We have to be honest with ourselves. We have to see our gut, our bile, our shit, our excrement, our most unsavory and undesirable parts. We have to see that. Because this is the only real foundation for warriorship, and this is the only real basis for conquering fear.

In facing ourselves, we will have to face quite a lot. And we will have to give up a lot. You may not want to, but still you will have to, if you want to learn to love yourself and befriend yourself. It boils down to that.

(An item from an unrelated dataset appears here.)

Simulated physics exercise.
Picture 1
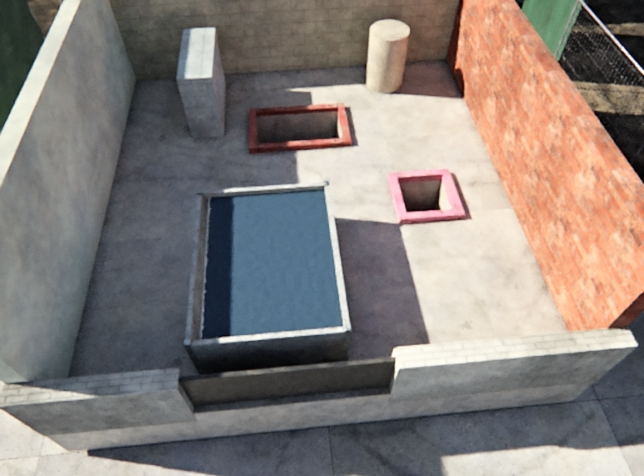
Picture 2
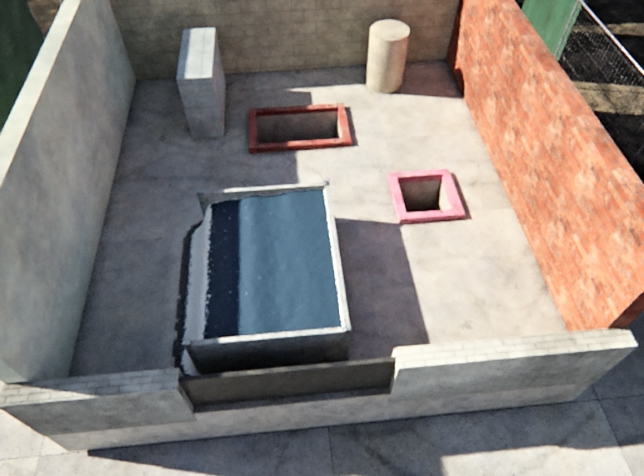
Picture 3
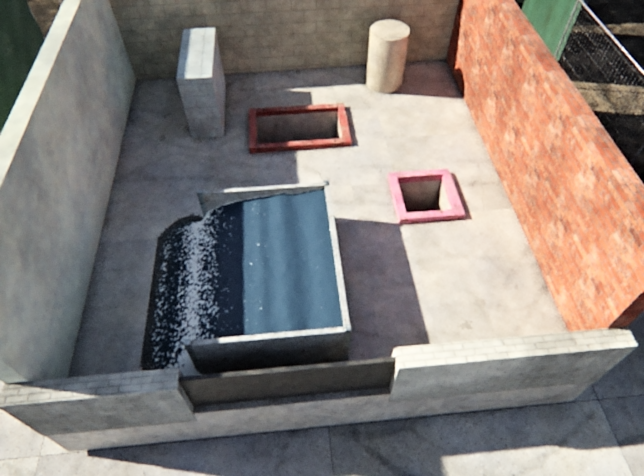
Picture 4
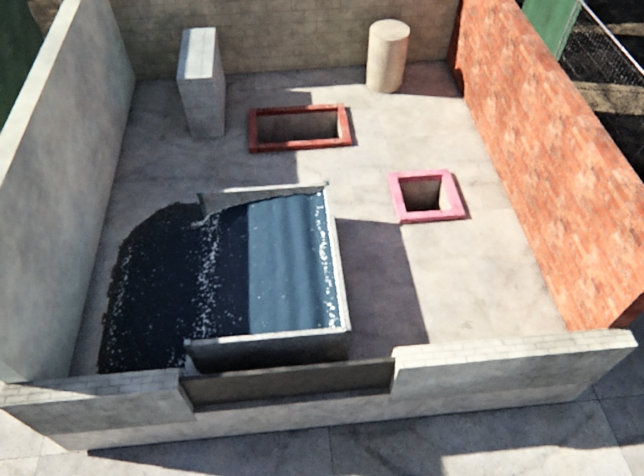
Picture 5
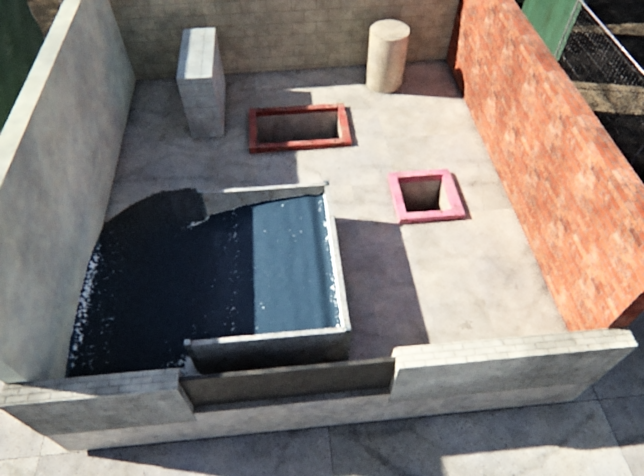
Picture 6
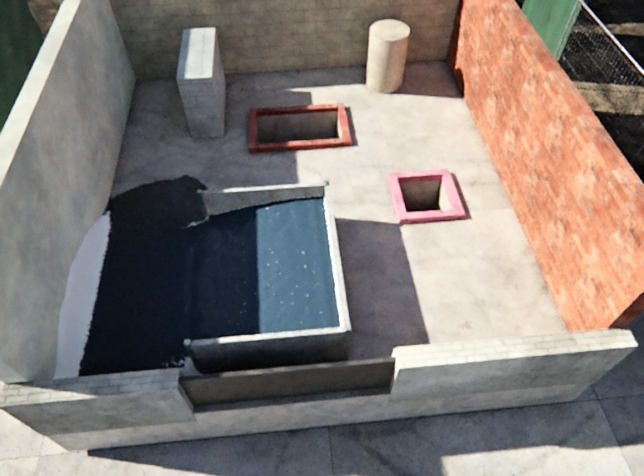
Dark water in a whole, still tank on the walled concrete slab breaks out through the tank's left side, tumbling onto the floor in a band of white flecks. It spreads left to the grey wall as the level in the tank drops, and then a pale strip shows beside that wall.
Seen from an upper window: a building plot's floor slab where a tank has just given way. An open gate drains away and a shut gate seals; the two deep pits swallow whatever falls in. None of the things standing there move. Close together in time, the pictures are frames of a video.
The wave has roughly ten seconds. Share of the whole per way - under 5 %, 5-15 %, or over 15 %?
Gate under 5 %, pink pit under 5 %, red pit under 5 %.
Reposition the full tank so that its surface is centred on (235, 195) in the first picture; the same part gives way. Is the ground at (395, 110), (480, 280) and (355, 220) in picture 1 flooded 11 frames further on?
Spot 1 unwetted, spot 2 unwetted, and spot 3 unwetted.
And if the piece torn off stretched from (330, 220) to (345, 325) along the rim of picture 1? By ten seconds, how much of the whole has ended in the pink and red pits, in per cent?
Result - pink: 8 %; red: 0 %.
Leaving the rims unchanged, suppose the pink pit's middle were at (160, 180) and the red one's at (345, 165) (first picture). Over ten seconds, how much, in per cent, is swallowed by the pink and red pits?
Breakdown: Pink 14%, red 0%.
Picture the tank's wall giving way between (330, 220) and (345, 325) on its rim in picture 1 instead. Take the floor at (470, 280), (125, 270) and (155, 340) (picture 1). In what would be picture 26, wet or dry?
The first would be drenched, the second still unwetted and the third still unwetted.
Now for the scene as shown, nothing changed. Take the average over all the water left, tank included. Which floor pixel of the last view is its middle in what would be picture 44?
Around pixel (224, 199) of the last picture.
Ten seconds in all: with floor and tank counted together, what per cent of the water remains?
Near 98 in a hundred.
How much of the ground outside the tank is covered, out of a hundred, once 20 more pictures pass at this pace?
It works out to about 50 in a hundred.
A moment on, water covers 20 % of the floor; the gate 0 %, the pink pit 0 %, the red pit 0 %.
Next, water covers 30 % of the floor; the gate 0 %, the pink pit 0 %, the red pit 0 %.
Then, water covers 50 % of the floor; the gate 0 %, the pink pit 0 %, the red pit 1 %.
Later, water covers 80 % of the floor; the gate 0 %, the pink pit 0 %, the red pit 1 %.
In the end, water covers 95 % of the floor; the gate 0 %, the pink pit 0 %, the red pit 2 %.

On the other hand, if you want to hurt yourself by indulging in your neurosis and keeping your heart armored and closed off, that is your business and nobody else’s. Because nobody can save you from yourself. So go ahead. Indulge your neurosis. But you are bound to regret it later on. And profoundly so. Because by then, you may have collected and piled up so much garbage within yourself that it will be almost impossible to undo the situation.

And that would be a very wretched place to end up.

But often, that’s what some people do.

Often we prefer to hurt ourselves. It seems to feel better to pursue our habitual patterns than to help ourselves. It’s more comfortable to continue living in a blind, uncourageous, timid, self-deceptive, dishonest way, than to risk living in a much more courageous, fearless, honest way. To some people, their habitual patterns are so comfortable, so familiar, that it’s like home to them. A broken home. But a home nonetheless. The only home they’ve ever known. And may ever know. Because it’s what they make every new home and relationship into.

So sadly it’s a home they’ll likely never wind up leaving.

If we are to ever leave home, we have to face our fear, we have to face what we fear most: we have to face ourselves. We have to look directly at ourselves. We have to learn how to sit with ourselves and see ourselves for who and what we are.

If we put one hundred percent of our heart into facing ourselves, then we will connect (reconnect) with our original unconditional underlying goodness.

But if we put only fifty percent of our heart into the situation, then nothing very much will happen.

(Abridged and adapted and elaborated on from “Smile at Fear,” by Chögyam Trungpa; pp. 1-10.)